Illustrious historian

The red-sandstone walls of the majestic Red Fort reverberate with stories of valour and patriotism. Could that be the reason why the Address to the Nation is always from here?

Published - August 13, 2019 11:59 am IST

On August 15, 1947, Jawaharlal Nehru hoisted the national flag at Lahori Gate of the Red Fort ,in Delhi to mark the birth of a new independent nation — an image that will remain etched in India’s history forever.

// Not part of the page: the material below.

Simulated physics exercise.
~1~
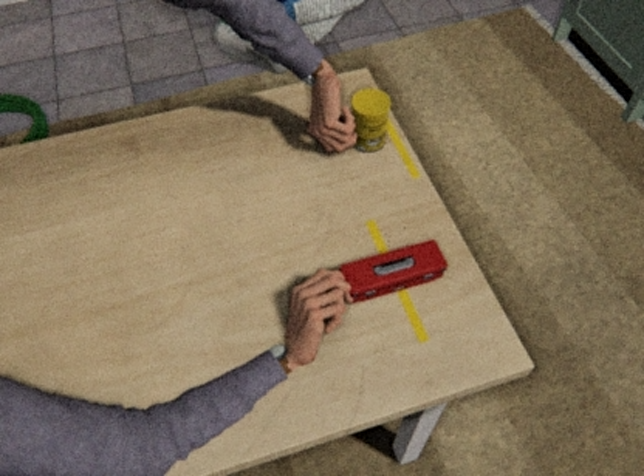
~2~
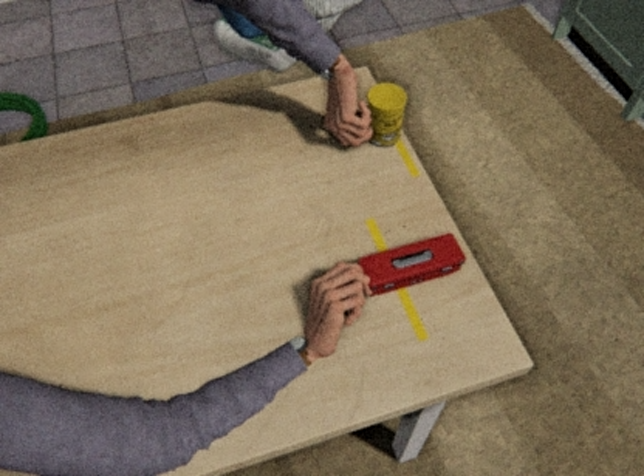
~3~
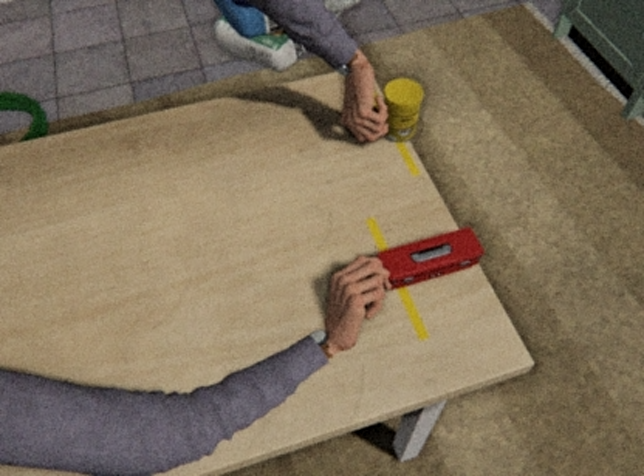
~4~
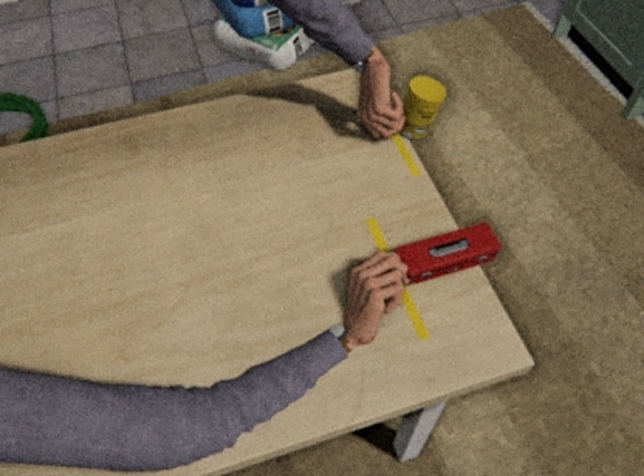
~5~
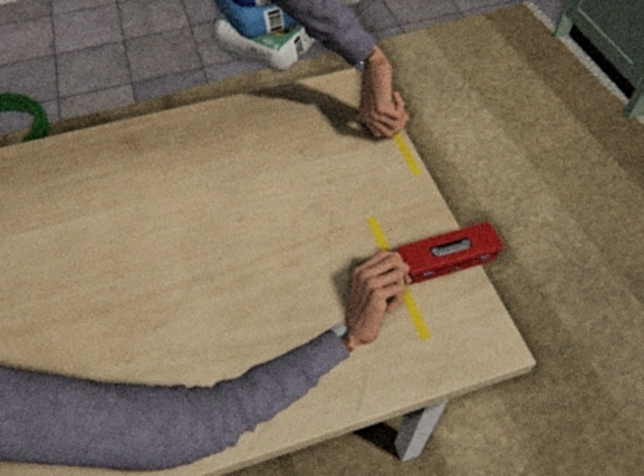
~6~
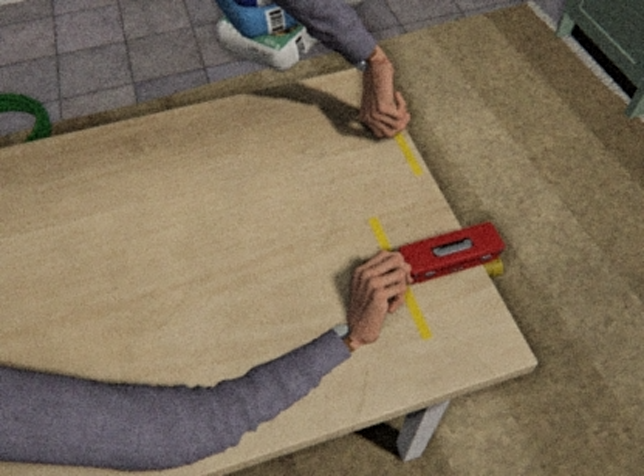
Two hands slowly pushing a yellow tin and a red case rightward, the tin tipping off the table, the case staying overhanging the edge.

Since then, every Independence Day, it has become customary for the Prime Minister of India to hoist the national flag at Red Fort and deliver the “Address to the Nation”.

But why Red Fort?

Heritage activist and historian, Vikramjit Singh Rooprai says, a site that people could connect to emotionally had to be chosen. It was most important that this building was not a colonial structure. Given that Delhi was to continue as the country’s capital and that all other forts in Delhi were in bad shape, Red Fort was the only option that would have come to anyone’s mind, in 1947.

Here is a look at Red Fort’s historical, cultural and political significance that made it the perfect venue to celebrate Independence Day:


After deciding to shift his empire’s capital from Agra to Delhi, Emperor Shah Jahan commissioned the Red Fort on May 12, 1638 near the existing Salimgarh Fort. Delhi was chosen because it was well connected with all major towns via river (which was the most important mode of royal commute), plus it was strategically located in middle of the most important trade route of South Asia, connecting Kabul, Lahore, and Dhaka (territory of Mughals).

Seat of power

During the reign of Aurangzeb, India’s boundaries expanded and the Mughal empire became a force to reckon with; but like all great empires, it eventually declined.. The Fort witnessed numerous wars of succession, occupation and plunder over the centuries. Finally, following the Second Anglo-Maratha War in 1803, the Fort came under the control of the British East India Company. Over time, the British took over entire sub-continent, but the crown was still considered to be in Delhi, sitting in the Red Fort, so much so that when King George V came to India in 1911, Red Fort was the site where all the celebrations took place, except for the main Coronation.

‘Fort’y facts

- Red Fort was designed by architect Ustad Ahmad Lahouri, who also constructed the Taj Mahal.

- Red Fort had many buildings which were destroyed after 1857 by the British. Many of these were gilded with gold and had precious and semi-precious stones embedded in walls.

- Even the Hammam (The Hammam-e-Lal Qila is the Turkish bath located in the Red Fort in Delhi and served as the bathing area of the Mughal Indian emperor. It is located in the north of the Diwan-i-Khas.) of Red Fort is having 6 chambers. The marble slab on wall near Emperor's bed chamber has been so finely carved that even sun-light penetrates through it.

- The Emperor’s Seat in Diwan-i-Aam is precisely aligned with the central vista (Chandni Chowk) and sitting there, the emperor could see up to the end of road, till Fatehpuri Masjid. Later, Aurangzeb, due to security reasons, added a wall around all the gates, which blocked the view.

- The older Salimgarh Fort behind Red Fort, was built by Salim Shah Suri (aka Islam Shah Suri). The Red Fort was later built near it and both were connected by a bridge. The Red Fort Trials actually happened inside Salimgarh, but during the British period, it was considered to be the part of Red Fort.

- The Red Fort’s boundary walls are asymmetrical to make provision for the inclusion of the older Salimgarh Fort.

Fortification of freedom

Red Fort had become the site for struggles by Indians against the British at many occasions. Since the emperor himself was sitting here, most discussions took place in the corridors of the Fort-Palace, though the former “King of Hindustan” was reduced to a pensioner following a treaty.

Two events in particular sealed the Fort’s status as a place of significance in the fight for India’s independence:

The Revolt of 1857: The revolt was started by Indian soldiers in Meerut who shot the British officers and took off to Delhi, where they captured the city and took control of the Fort, and declared Bahādur Shah II as their leader. The rebellion soon spread to other parts of the country. But the British managed to seize Delhi back on September 20, and suppress the rebellion. The emperor was sent into exile.

The Red Fort Trials, November 1945: The Red Fort was the venue for the trial of Shah Nawaz Khan, Prem Sahgal and Gurbaksh Singh Dhillon — members of the Indian National Army, raised by Subhas Chandra Bose — for siding with the Japanese and fighting against the British in World War II, and thus going against the Crown.